Sempre nel Medioevo vi era una tradizione bizzarra secondo la quale il prete organizzava una serie di burle, scherzi, barzellette e pantomime per far ridere i fedeli: erano i famosi 'scherzi da prete'. Per riempire la chiesa di risate si lanciavano dall'altare salsicciotti e castagnole. L'usanza aveva vari scopi: era necessario rallegrare gli animi prima della tristezza della lunga Quaresima; le burle inoltre disponevano i fedeli ad ascoltare meglio gli insegnamenti religiosi.

E a Molfetta come si viveva il Carnevale?

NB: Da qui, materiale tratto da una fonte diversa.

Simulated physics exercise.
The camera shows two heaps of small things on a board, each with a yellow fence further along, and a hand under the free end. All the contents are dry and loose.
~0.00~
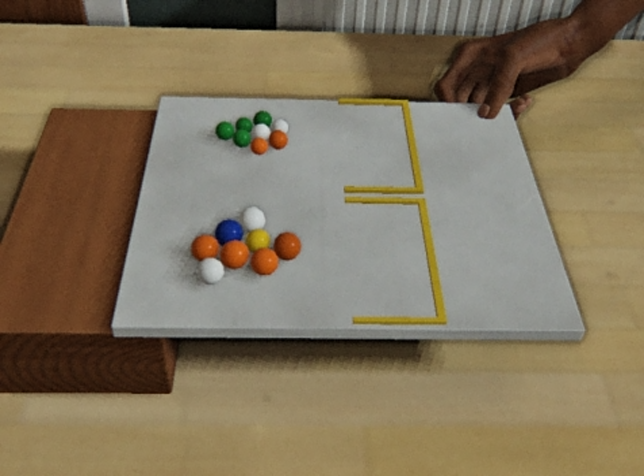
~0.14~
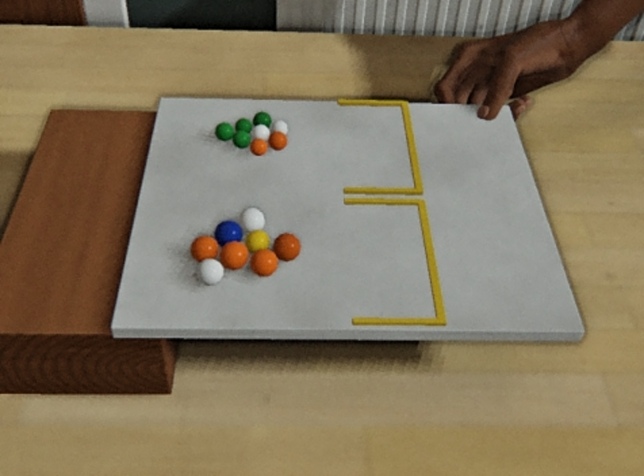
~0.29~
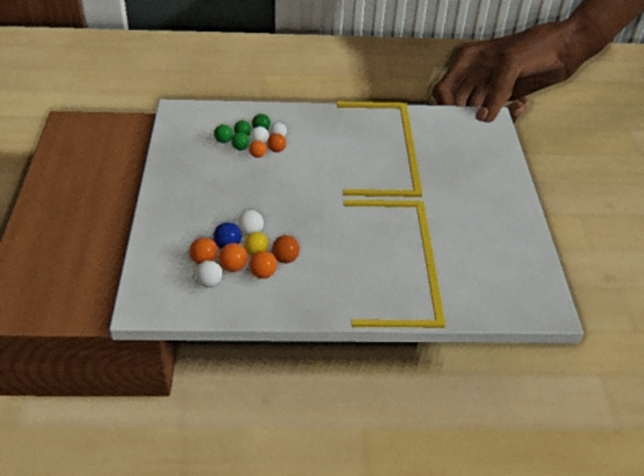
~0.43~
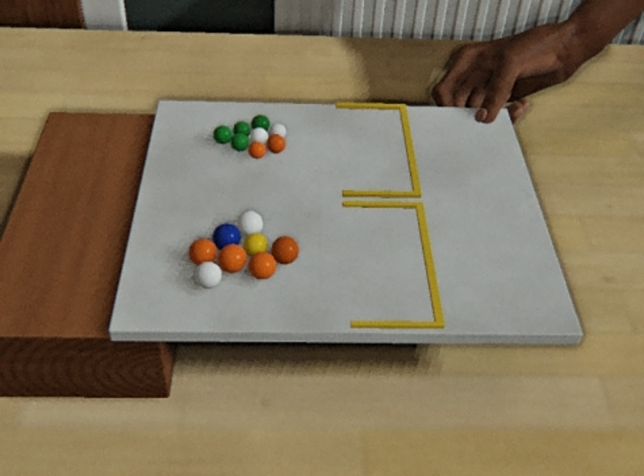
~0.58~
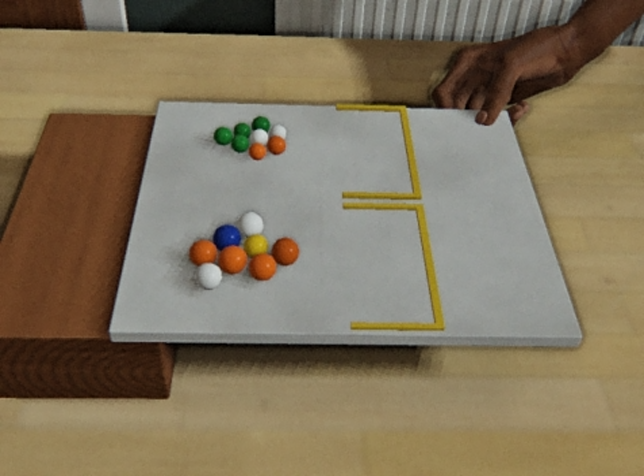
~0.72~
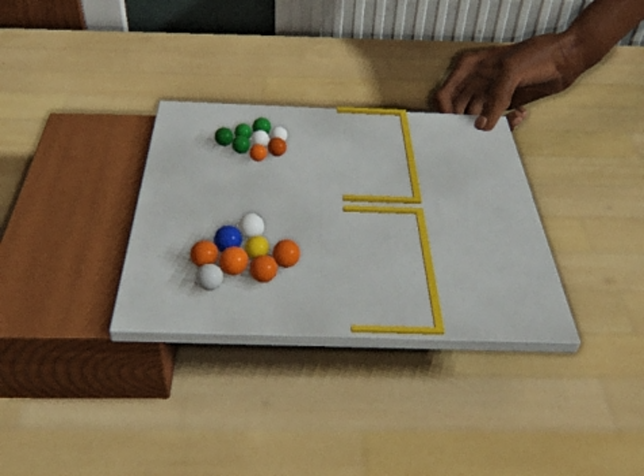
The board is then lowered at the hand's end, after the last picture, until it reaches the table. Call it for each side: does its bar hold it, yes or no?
Nearer lot - no, it gets past; farther lot - no, it gets past.
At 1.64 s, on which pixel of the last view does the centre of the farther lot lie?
Around (484, 203).
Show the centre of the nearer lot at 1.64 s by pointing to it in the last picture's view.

Nella nostra città tutti, ma proprio tutti, dai nobili, al popolo, erano soliti festeggiare il Carnevale. Indossavano maschere che di solito erano rappresentazioni ironiche di antichi mestieri, di animali di ogni genere e specie, di cariche ecclesiastiche di professionisti e di personaggi. Molte di queste maschere si raggruppavano e girovagavano per le vie della città con strumenti musicali di ogni genere. L'importante era fare rumore, inscenando spettacoli, danzando e scherzando. La maggior parte sfilava a piedi, altri invece salivano su di un cavallo, mulo, o anche su un asino. I traini, carichi di gente mascherata, recavano sacchi di coriandoli, farina e fanfaluca, oltre al lancio dei confetti. Inoltre venivano usate anche cerbottane per colpire la gente con i piselli e calzini ripieni di farina che venivano usati per imbiancare le vittime.
I festeggiamenti iniziavano il 17 gennaio, giorno di Sant'Antonio Abate, considerato il primo giorno di Carnevale.
Prima che giungesse Sénde Endùene (Sant'Antonio) gli stagnini e i cartolai avevano gran da fare nel preparare trombette di latta e cartone, alle cui estremità erano incollate strisce di carta velina a più colori. Questi strumenti venivano utilizzati dai bambini, che si divertivano nel dar loro fiato, provocando il suono dell'unica nota possibile, fino alla totale distruzione. Uno di questi artigiani, che costruivano e vendevano queste trombette, era Mèste Cicce, che le esponeva sulla porta della sua bottega, in piazza Vittorio Emanuele II al n. 28.
Teatro principale di tale manifestazione era Corso Dante. Quando i divertimenti terminavano nelle strade, il Carnevale continuava nei teatri, nei circoli privati e pubblici.
Dalla seconda metà del diciannovesimo secolo, a Molfetta ci fu la preparazione di un carro carnevalesco, che ogni anno allestivano il prof. Gennaro Panunzio e il sig. Vito Spagnoletti, di professione stagnino. Ogni volta rappresentavano un soggetto diverso: il carro percorreva le vie della città vecchia e Corso Dante. Gennaro Panunzio, figura possente e dotato di voce baritonale, vestito con abito nero, iniziava la rappresentazione dicendo "Signor pubblico bello, avanti di voi mi tolgo il cappello, da professore che sono, oggi a Molfetta domani a Bitonto, così si freca tutto il mondo".
Dopo questa introduzione, iniziavano gli scherzi, consistenti in getti di acqua che bagnavano il pubblico presente, il tutto allietato da musica, urla e tanto ridere.

Fonti: Molfetta e i suoi... "Carnevali". Tra storia e cronaca. Di Saverio Minervini
Il Carnevale, Enciclopedia Treccani.